Your attorney should work closely with your accountant in evaluating and negotiating the earnout. Earnouts have legal and accounting implications, and your attorney and accountant must actively work together as a team to ensure your earnout is properly drafted.

It’s also important to bear in mind that no contract can provide complete protection for both parties. There are too many variables to anticipate and address. As a result, it’s critical that your attorney remain flexible and that you trust the buyer.

Litigation is common in earnouts due to their inherent complexity. Your attorney should be well-versed in common and potential issues in earnouts.

Here is a list of questions and possible concerns for a seller to address:

  • Who pays attorney’s fees if there is a dispute and one party is successful?
  • Is mediation, arbitration, or litigation the preferred method of resolving disputes?
  • What is the role of third parties in resolving disputes? Is their decision binding?
  • Can earnout payments be clawed back under other terms of the purchase agreement?
  • In what form is the earnout being made? How is the price being allocated for federal and state income tax purposes?
  • What is the impact of a change of control after the closing? Does the earnout agreement terminate, is it assigned to the buyer, or is there a termination fee? About half of the earnouts accelerate upon a change of control.
  • Does the buyer have a right of offset against the earnout for indemnification claims or other breaches in the purchase agreement? Or would there be a right of offset against future earnout payments?
  • Will earnout payments be escrowed?
  • Will the buyer make representations and warranties regarding their ability to operate the business if they will be in control of the business?

Accounting Considerations for the Buyer and the Seller

An accountant will play a key role in drafting an earnout agreement due to the potential tax and accounting implications.

According to generally accepted accounting principles (GAAP), a buyer must estimate an earnout’s fair value and record it as a liability on the opening balance sheet. The liability estimates the amount the buyer will likely owe the seller based on the earnout agreement. The liability remains on the balance sheet until it is paid off and must be re-estimated periodically based on what will likely be paid to the seller.

It’s due to the complicated accounting rules that earnouts are not common with publicly traded firms. An increase in the earnout amount would be recorded as a loss on the buyer’s income statement and would decrease earnings and earnings per share (EPS). In lieu of earnouts, public companies will often pay the seller in stock in the merged entity to motivate the management team post-closing. Accounting for equity is much easier than accounting for an earnout and does not affect the income statement or EPS.

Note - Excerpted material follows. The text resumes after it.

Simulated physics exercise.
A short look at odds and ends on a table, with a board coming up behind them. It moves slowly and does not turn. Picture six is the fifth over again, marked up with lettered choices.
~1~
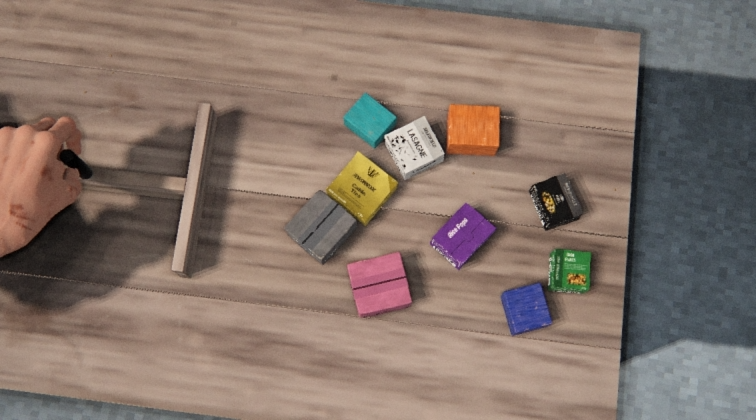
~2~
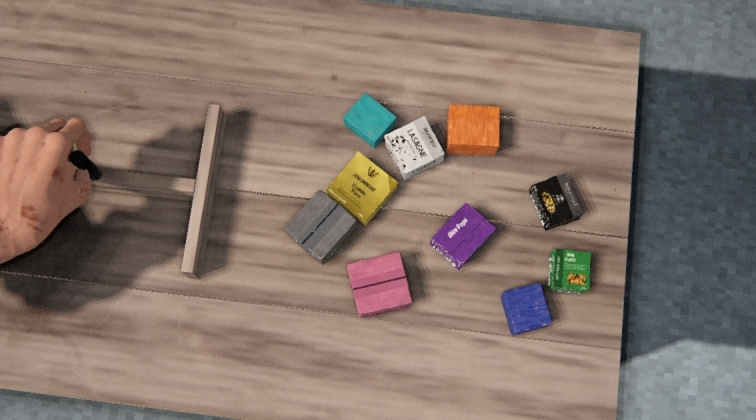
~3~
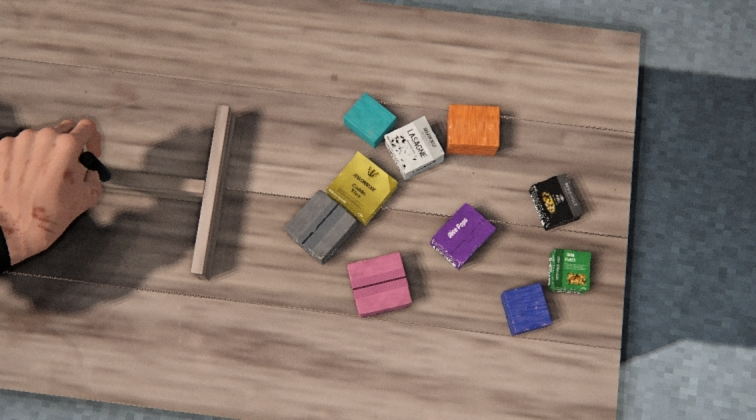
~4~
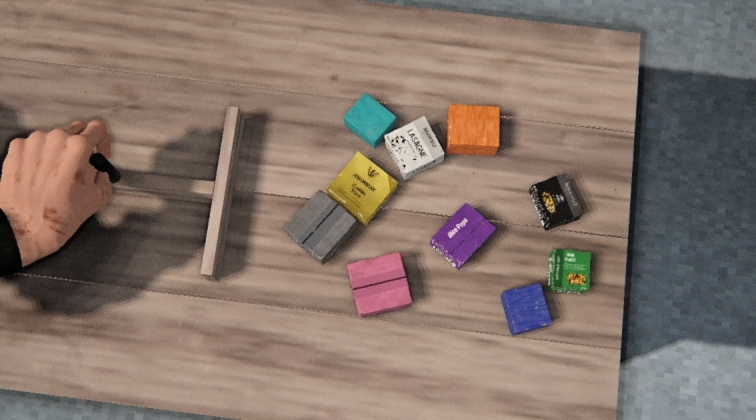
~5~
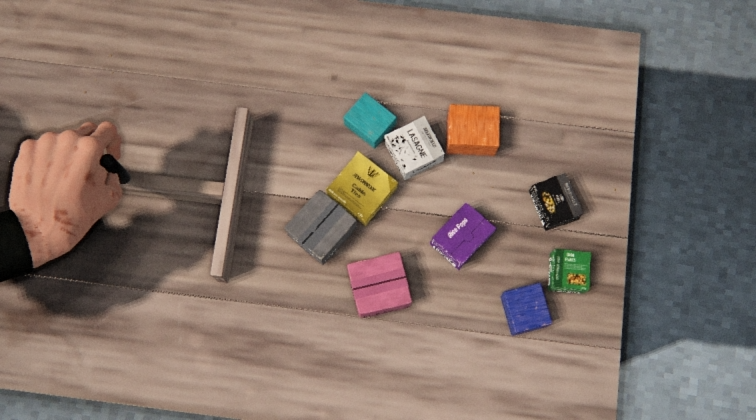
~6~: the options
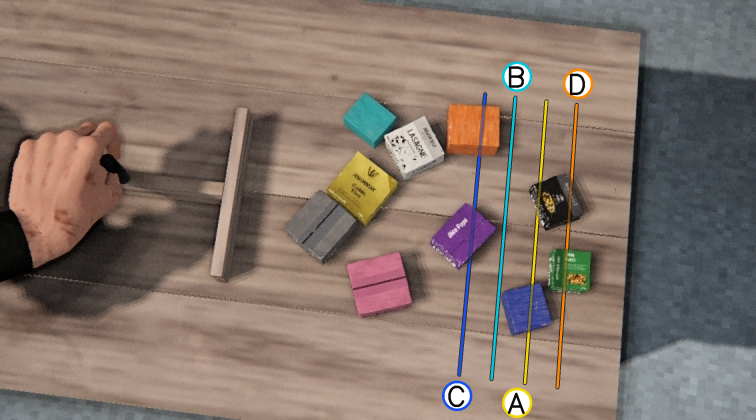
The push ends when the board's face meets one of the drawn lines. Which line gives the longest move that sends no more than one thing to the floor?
Line A.
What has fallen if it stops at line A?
The green packet.
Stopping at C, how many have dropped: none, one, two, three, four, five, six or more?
By then, none.
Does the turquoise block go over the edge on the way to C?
By then, no.
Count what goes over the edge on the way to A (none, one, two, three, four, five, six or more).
In all, one.
On the marked copy, A at (536, 237); B at (504, 233); C at (473, 229); D at (567, 241).
Following A. Soon after the start, board (340, 203); orange block (477, 127); white packet (423, 138).
Later, board (451, 217); black packet (559, 201); orange block (511, 97).
In the end, board (537, 227); green packet over the edge; black packet (617, 200); one fallen.
As for the rest, B is within the limit but short; C is within the limit but short; D drops four.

Tax Considerations for the Buyer and the Seller

The tax treatment of earnouts is a major consideration for both buyer and seller. The primary question for the seller is whether payments will be treated as capital gains or as ordinary income. For the buyer, the major concern is if the earnout payment is deductible. Unfortunately, the answer is ‘it depends,’ and case law is mixed on the issue of taxation. Regardless, it’s critical that both parties involve their tax advisors as early as possible in the process.

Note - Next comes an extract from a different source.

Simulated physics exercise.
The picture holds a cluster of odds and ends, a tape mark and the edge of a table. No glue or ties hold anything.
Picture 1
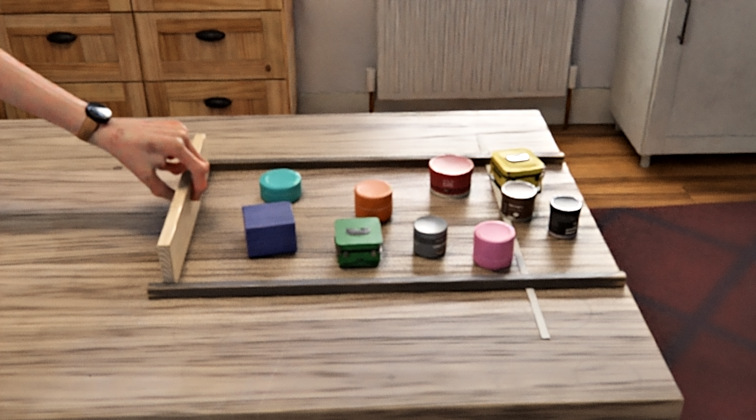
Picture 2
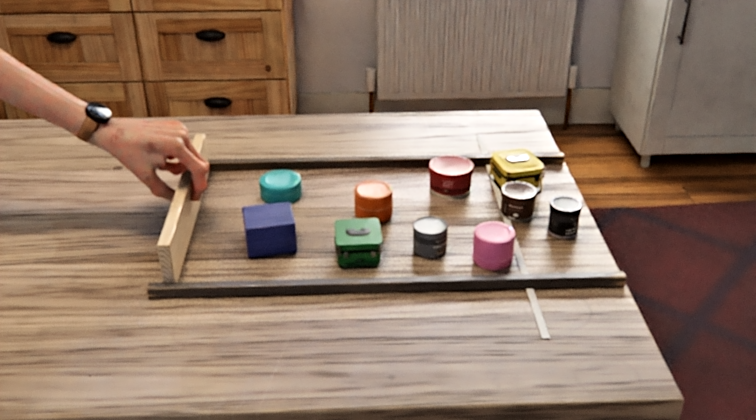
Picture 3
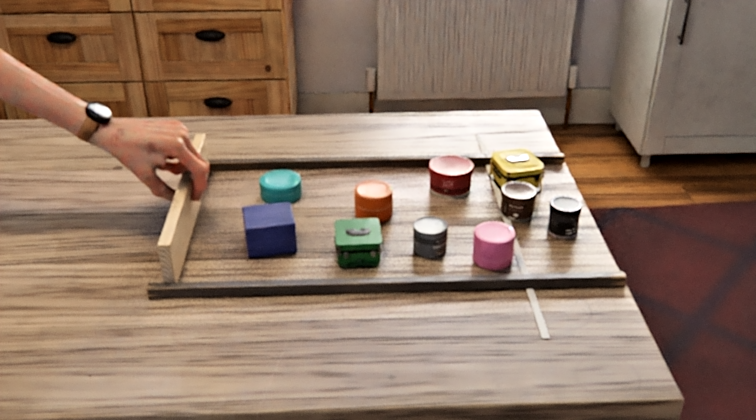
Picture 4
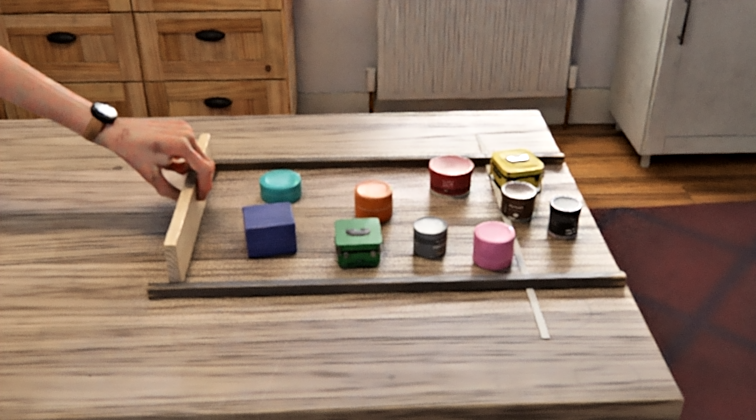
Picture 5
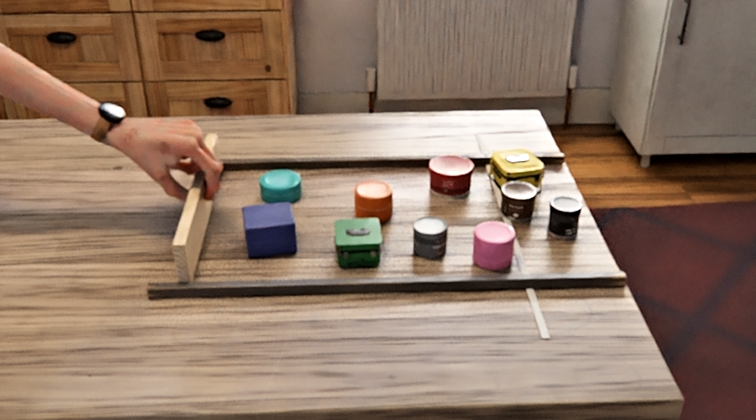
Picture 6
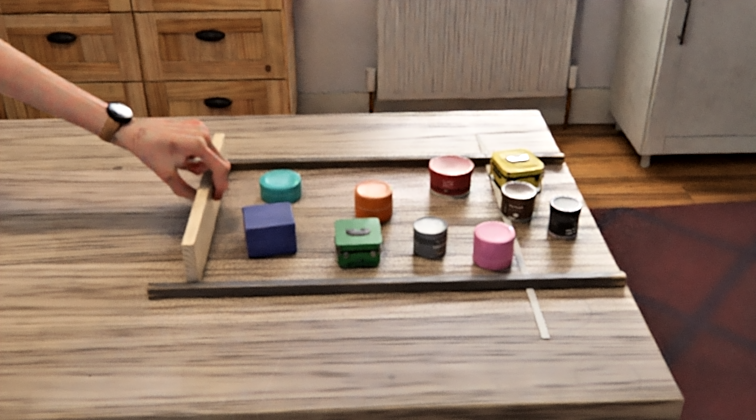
A hand wearing a watch held a wooden board upright on a table and, after barely moving at first, slid it slightly right toward a blue block, while the colourful tubs and tins stayed still.
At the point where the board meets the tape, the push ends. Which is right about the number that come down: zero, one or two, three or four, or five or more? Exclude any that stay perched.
The right one is three or four.
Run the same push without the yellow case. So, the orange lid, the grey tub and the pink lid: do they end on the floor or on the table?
In that case the orange lid stays where it is, the grey tub goes off the edge, the pink lid goes off the edge.
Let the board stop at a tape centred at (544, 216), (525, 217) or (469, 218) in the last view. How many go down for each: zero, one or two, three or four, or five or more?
So, for the three spots in the order asked, I'd go with five or over, 3 or 4 and no fall at all.
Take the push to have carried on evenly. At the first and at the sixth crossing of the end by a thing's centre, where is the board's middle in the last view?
Pixels in order: Roughly (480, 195), roughly (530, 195).
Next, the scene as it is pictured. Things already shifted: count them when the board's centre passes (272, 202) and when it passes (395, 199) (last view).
It comes to 2 for the first spot, 7 for the other.
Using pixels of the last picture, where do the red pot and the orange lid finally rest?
I'd put one close to (552, 169) and the other close to (522, 198).
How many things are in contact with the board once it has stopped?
3 of them.
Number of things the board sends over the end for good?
It is 3, no more and no fewer.
A little later, none off yet; black pot at rest near (564, 218); yellow case at rest near (516, 172); brown pot at rest near (518, 202).
When it is over, the number that fall off is three or four; down, grey tub, pink lid and yellow case.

Generally speaking, installment payments are recognized as capital gains income as part of the purchase price. Most forms of individual compensation, such as a consulting agreement, will be taxed at ordinary income tax rates. If the payment is deductible by the buyer, it will almost always be treated as ordinary income by the seller. Therefore, the parties are at odds with one another- the buyer prefers that the payments be deductible, while the seller prefers that earnouts be treated at ordinary income tax rates. The potential tax situation of both parties can be taken into account. For example, the seller’s marginal tax bracket should be compared with the buyer’s likely taxation to minimize the total amount of taxes paid — regardless of who pays them. In other words, with proper tax planning, the pie can be made bigger by allocating the earnout payments to the party with the most favorable tax position and then splitting the tax advantage between the parties.

It’s also possible that the tax implications will change over time, especially with a change in the presidential administration. An accountant or CPA should examine whether the tax rates are based on current rates or the tax rates when the business was sold.

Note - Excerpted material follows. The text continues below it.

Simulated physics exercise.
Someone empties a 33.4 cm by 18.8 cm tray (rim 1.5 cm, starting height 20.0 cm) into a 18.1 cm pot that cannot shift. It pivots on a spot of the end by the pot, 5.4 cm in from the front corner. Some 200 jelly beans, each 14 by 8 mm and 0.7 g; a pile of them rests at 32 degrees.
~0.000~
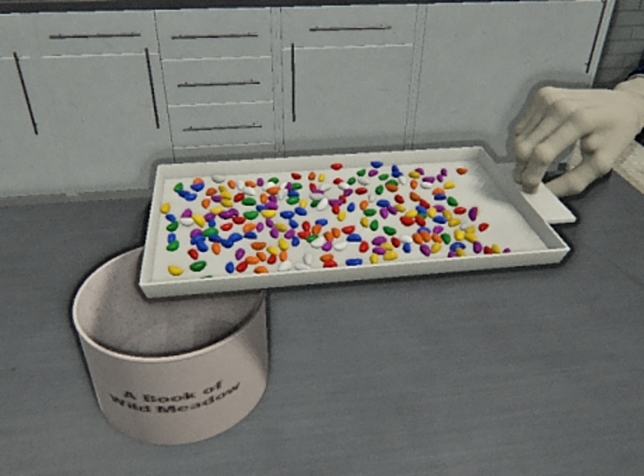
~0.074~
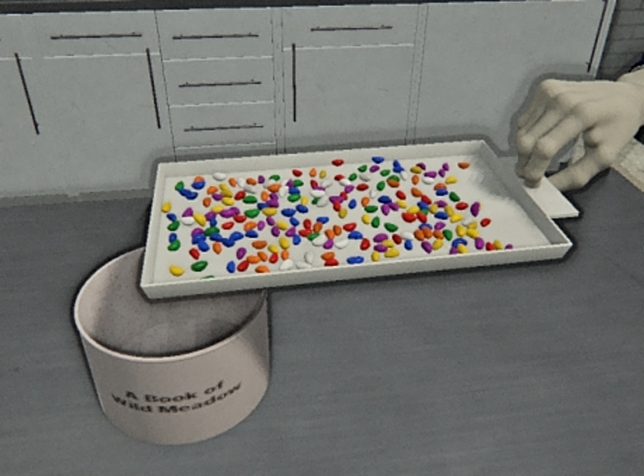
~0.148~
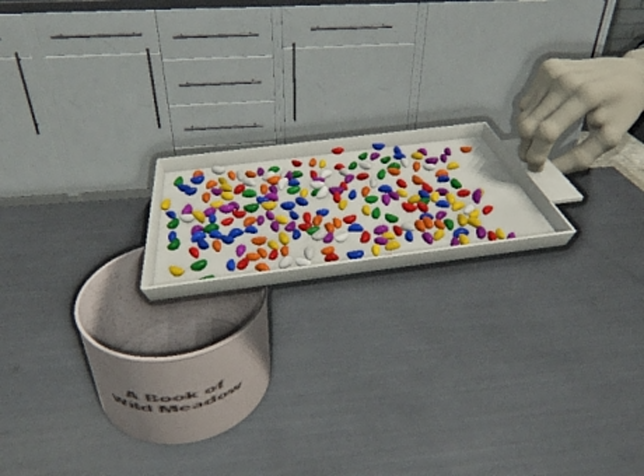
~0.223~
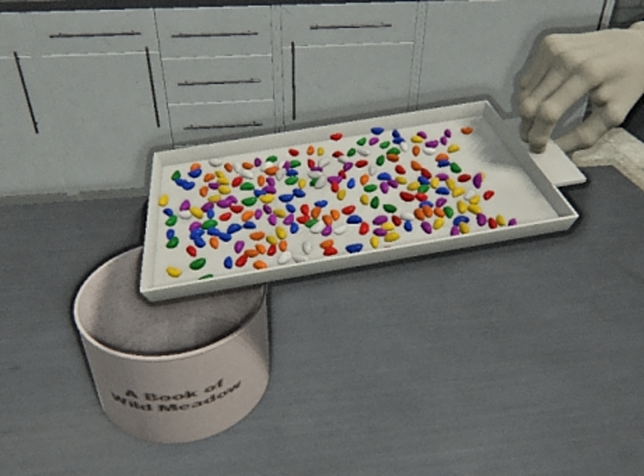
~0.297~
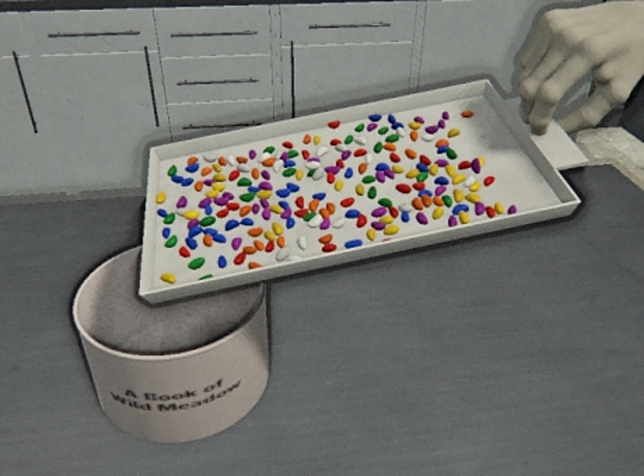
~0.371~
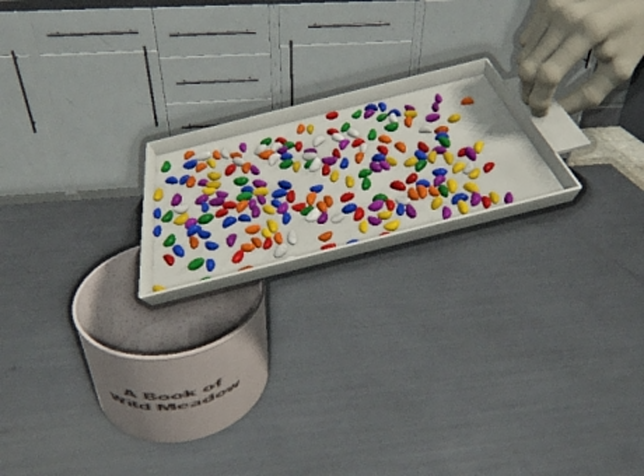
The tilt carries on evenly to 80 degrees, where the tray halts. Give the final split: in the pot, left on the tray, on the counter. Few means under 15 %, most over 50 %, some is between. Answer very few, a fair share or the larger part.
In the pot: Very few; left on the tray: Very few; on the counter: The larger part.
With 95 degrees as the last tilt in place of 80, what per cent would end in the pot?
Then about 5 per cent.
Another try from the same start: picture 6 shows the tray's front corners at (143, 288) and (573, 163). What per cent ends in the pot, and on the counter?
Pot 25, counter 70.
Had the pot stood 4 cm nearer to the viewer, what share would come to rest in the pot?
Then about 60 per cent.
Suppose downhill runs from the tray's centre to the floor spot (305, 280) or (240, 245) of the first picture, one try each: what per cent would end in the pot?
Some 0 and 40 per cent.
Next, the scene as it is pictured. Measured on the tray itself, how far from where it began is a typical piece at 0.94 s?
About 8 cm.
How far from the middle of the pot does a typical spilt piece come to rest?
Roughly 18 cm.
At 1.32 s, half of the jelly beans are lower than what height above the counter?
Roughly 22 cm.
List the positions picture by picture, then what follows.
Tray tilt 0 degrees, front corners at (146, 281) and (563, 247); middle of the pieces at (336, 210); pot at (172, 292), in the first frame.
Tray tilt 1 degrees, front corners at (147, 282) and (565, 242); middle of the pieces at (337, 207), in the second frame.
Tray tilt 5 degrees, front corners at (147, 285) and (569, 229), lowest corner left front; middle of the pieces at (337, 198), in the third frame.
Tray tilt 9 degrees, front corners at (146, 287) and (571, 214), lowest corner left front; middle of the pieces at (335, 188), in the fourth frame.
Tray tilt 13 degrees, front corners at (145, 290) and (573, 199), lowest corner left front; middle of the pieces at (319, 197), in the fifth frame.
Tray tilt 16 degrees, front corners at (145, 292) and (574, 185), lowest corner left front; middle of the pieces at (317, 189); pot at (171, 290). The tray's pace is about 55 degrees a second, in the sixth frame.
Then, at 0.94 s, tilt 47 degrees; the tray holds 100 %, the pot 0 %.
After 1.32 s, tilt 67 degrees; the tray holds 80 %, the pot 0 %.
After 1.78 s, tilt 80 degrees; the tray holds 10 %, the pot 5 %.
By 3.1 s all is still; pot 5 %, tray 5 %, counter 95 %.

Summary of Tax Implications and Considerations of Earnouts

  • Allocation: For buyers, earnouts are normally treated as ‘excess purchase price.’ The earnout is allocated either to assets acquired or to goodwill (amortized over 15 years) and is then either expensed or capitalized (depreciated) based on the rules for that asset class. It’s important that the parties include an estimate of the value of the earnout in the allocation that is agreed to by the buyer and seller.
  • Deductibility by Buyer: If the earnout is structured as some form of compensation income, it is deductible by the buyer — or expensed on the buyer’s P&L — and is treated by the seller as ordinary income. If it’s deductible by the buyer, it’s almost always treated as ordinary income by the seller. Characterizing the earnout as an element of the purchase price supports the notion that the earnout will be treated as a capital gain by the seller and, therefore, not deductible by the buyer.
  • Spread Out Income: Earnouts can also be spread out as income for the seller and help mitigate taxes in situations where the seller may be pushed into higher marginal tax rates. Generally speaking, the higher the income, the higher the taxes as a percentage of income. By receiving the payments over several years, the seller may smooth out their income and avoid spikes in income in certain years, thus helping them stay at lower marginal tax rates.
  • Compensation Income: If the earnout payment is dependent on the seller remaining with the business, the earnout payment is treated as a form of compensation and is expensed on the buyer’s income statement. It is treated as ordinary income by the seller. For an earnout to be treated as an earnout from a tax perspective, it cannot be contingent on the seller’s continued employment. It must also treat all shareholders equally — it cannot treat shareholders who remain with the business differently than those who do not.
  • Imputed Interest: A portion of each earnout payment is subject to ‘imputed interest rules’ if the seller does not charge the buyer interest on the estimated amount of the earnout. In essence, the IRS views an earnout as a loan from the seller to the buyer and requires that interest be paid on the loan. If interest is not charged, the IRS requires the parties to ‘impute interest,’ and the parties will be treated as if interest had been charged from a tax perspective. As a result, a portion of the earnout payments will be taxed at ordinary income tax rates. This is true even if the earnout payments are made in stock (normally taxed at capital gains rates), instead of cash. The only way to avoid ‘imputed interest’ is for the seller to charge the buyer a minimum interest on the estimated amount of the earnout. While the actual taxes due to imputed rates may be low, such rules can complicate your accounting. Careful records should be maintained to ensure you are in compliance.
  • Deferred Payments: If a deferred note includes contingency elements, such as those often seen in earnouts, the note will likely be treated as a capital gain for the seller. Deferred payments that do not bear interest will be treated partially as interest income (taxed as ordinary income) and partially as sale proceeds (taxed at capital gains rates).